The Mudcat Café TM
Thread #121876   Message #2666774
Posted By: Azizi
28-Jun-09 - 09:05 PM
Thread Name: Michael Jackson's Impact On Music Videos
Subject: RE: Michael Jackson's Impact On Music Videos
Melissa, I know very little about the history/current programming of either BET or MTV, and IMO those subjects are beyond the purpose of this discussion. However, here is some information that I found from a cursory Google search:

"BET was launched in 1980 by media entrepreneur Robert L. Johnson. Having gained experience as a lobbyist for the cable television industry in the late 1970s, Johnson saw an opportunity to reach African American audiences through a cable TV channel. BET originated with two hours of weekly programming in 1980 and slowly gained viewership throughout North America and the Caribbean. Music videos were an early staple of BET programming, as were shows that targeted a youthful audience, but the network broadened its focus to include political and issue-oriented programs, comedy showcases, talk shows, and sports, among a wide variety of offerings. Having established BET as a successful niche media company, Johnson launched it as a public corporation in 1991. BET was listed on the New York Stock Exchange until 1998, when Johnson and other investors gained private control of the firm. In 2000 Johnson and his partners sold BET to Viacom Inc. for $3 billion. The network reaches about 70 million households. BET's affiliated businesses include book publishing and event production."
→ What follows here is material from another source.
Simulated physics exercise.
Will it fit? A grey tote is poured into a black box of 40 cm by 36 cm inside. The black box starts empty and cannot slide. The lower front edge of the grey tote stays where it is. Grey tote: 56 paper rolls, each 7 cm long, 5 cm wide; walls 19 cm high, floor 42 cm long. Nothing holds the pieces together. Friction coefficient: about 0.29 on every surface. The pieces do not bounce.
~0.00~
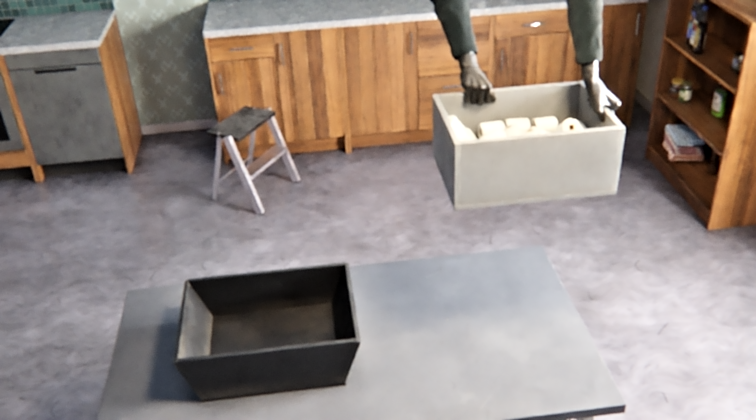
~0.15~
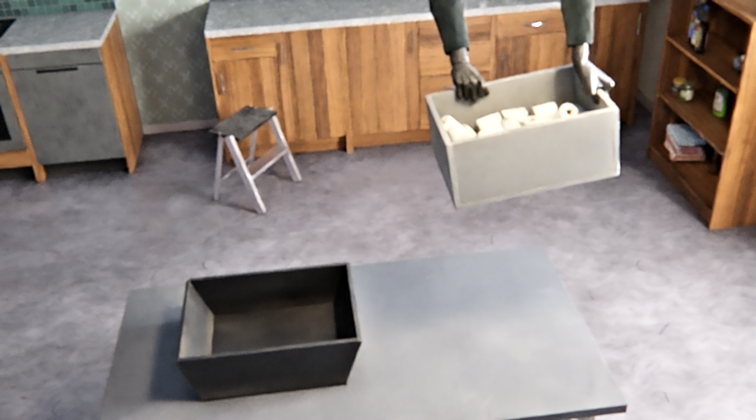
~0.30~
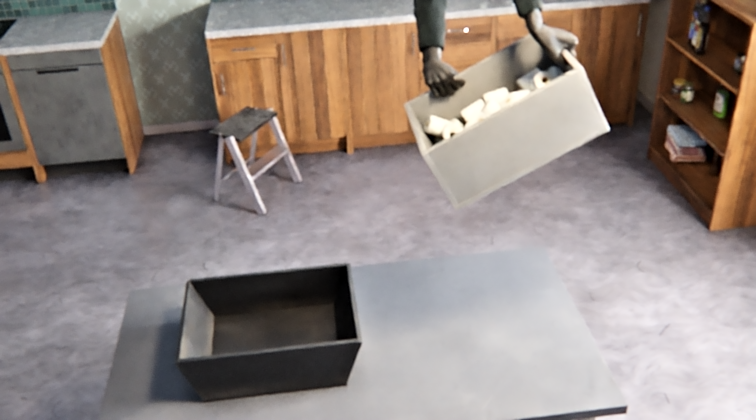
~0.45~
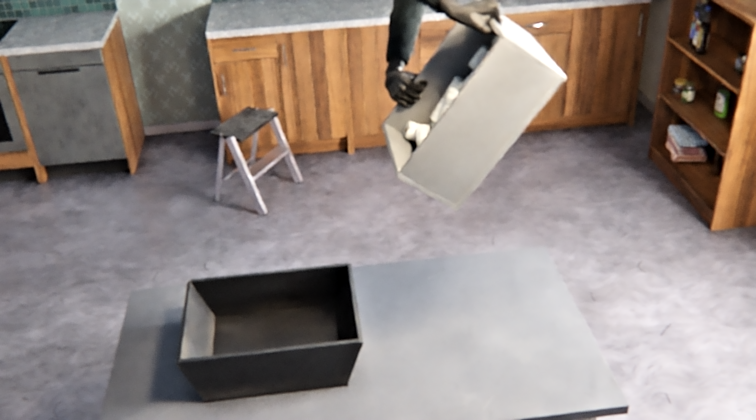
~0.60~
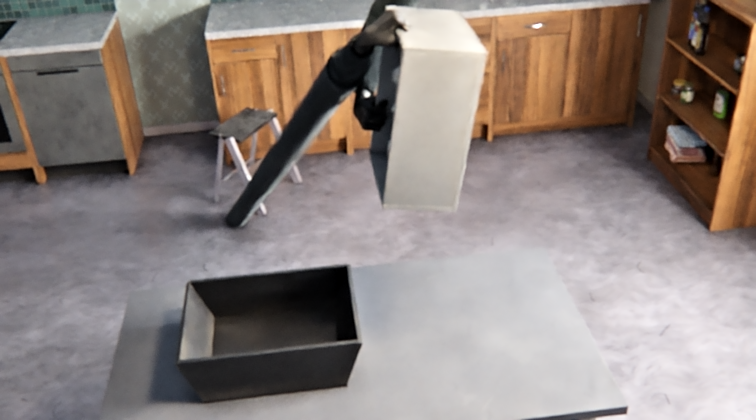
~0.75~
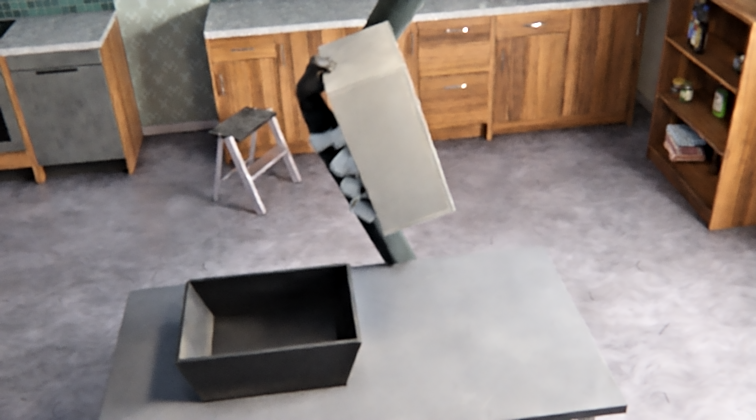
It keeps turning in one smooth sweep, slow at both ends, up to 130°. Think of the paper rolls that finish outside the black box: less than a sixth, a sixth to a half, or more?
Expect fewer than one in six of the load outside the black box.
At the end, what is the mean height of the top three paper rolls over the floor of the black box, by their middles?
Roughly 9 cm.
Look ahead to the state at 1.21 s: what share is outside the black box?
Some 0 per cent by then.
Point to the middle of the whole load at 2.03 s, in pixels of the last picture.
At about (270, 341).
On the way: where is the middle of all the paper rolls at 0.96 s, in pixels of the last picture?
Near (319, 229).
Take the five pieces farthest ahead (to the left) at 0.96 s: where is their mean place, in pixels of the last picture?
Near (255, 309).
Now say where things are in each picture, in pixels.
In the first picture (each is followed by its nearest rim corner in this view), grey tote, (460, 142); black box, (178, 360); 0° from level; none out.
The second picture shows grey tote, (451, 143); 7° from level.
The third picture shows grey tote, (426, 151); 27° from level.
The fourth picture shows grey tote, (399, 172); 53° from level.
The fifth picture shows grey tote, (383, 204); 81° from level.
The sixth picture shows grey tote, (383, 231); black box, (179, 361); 106° from level; 7 out, the lowest roll at (363, 209).
After 0.96 s, tilt 128°; 13 still in the grey tote, 13 in the black box and 30 in the air.
After 1.21 s, tilt 130°; 49 in the black box and 7 in the air.
After 1.57 s, tilt 130°; 55 in the black box and 1 outside the black box.
When it is over (at 2.03 s), 55 in the black box and 1 outside the black box. Asked share, 1 of 56, 2 per cent.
http://www.britannica.com/blackhistory/article-9399722

**

Rewinding 25 Years Of Mtv History
Publication: Billboard
Date: Saturday, September 2 2006

The following is a timeline of notable milestones in MTV's history compiled from information provided by MTV.

1981
MTV debuts Aug. 1 with a clip of the Buggles' "Video Killed the Radio Star." The channel confirms the concept of cable niche programming, reshapes music marketing and becomes a symbol of youth culture... The channel ends the year with 2.1 million subscribing households...

http://www.allbusiness.com/retail-trade/miscellaneous-retail-retail-stores-not/4565907-1.html

Also, visit http://en.wikipedia.org/wiki/MTV

..."MTV's pre-history began in 1977, when Warner Cable (a division of Warner Communications, and an ancestor of Warner-Amex Satellite Entertainment (WASEC)) launched the first two-way interactive cable TV system, QUBE, in Columbus, Ohio. The QUBE system offered many specialized channels, including a children's channel called Pinwheel which would later become Nickelodeon. One of these specialized channels was Sight On Sound, a music channel that featured concert footage and music oriented TV programs; with the interactive Qube service, viewers could vote for their favorite songs and artists.

The original programming format of MTV was created by the visionary media executive, Robert W. Pittman, who later became president and chief executive officer of MTV Networks.[2] Pittman had test-driven the music format by producing and hosting a 15-minute show, Album Tracks, on WNBC in the late 1970s.

Pittman's boss, WASEC Executive Vice President John Lack, had shepherded a TV series called PopClips, created by former Monkee-turned solo artist Michael Nesmith, the latter of whom by the late 1970s was turning his attention to the music video format.[3] The inspiration for PopClips came from a similar program on New Zealand's TVNZ network, Radio with Pictures, which premiered in 1976. The concept itself had been in the works since 1966, when major record companies began supplying the New Zealand Broadcasting Corporation with promotional music clips to play on the air at no charge.

Additionally, in the book The Mason Williams FCC Rapport, author Mason Williams states that he pitched an idea to CBS for a television program that featured "video-radio," where disc jockeys would play avant-garde art pieces set to music on the air. CBS cancelled the idea, but Williams premiered his own musical composition, "Classical Gas," on the Smothers Brothers Comedy Hour, where he was head writer. The book in which this claim is made was first published in 1971, ten years before MTV first came on the air."

-snip-

FWIW, I have yet to find any information online about when the first music video by a White artist/group was first aired on BET.

If you find that information, I'd appreciate you posting it to this thread though in my opinion that information is tangential to the thread's topic.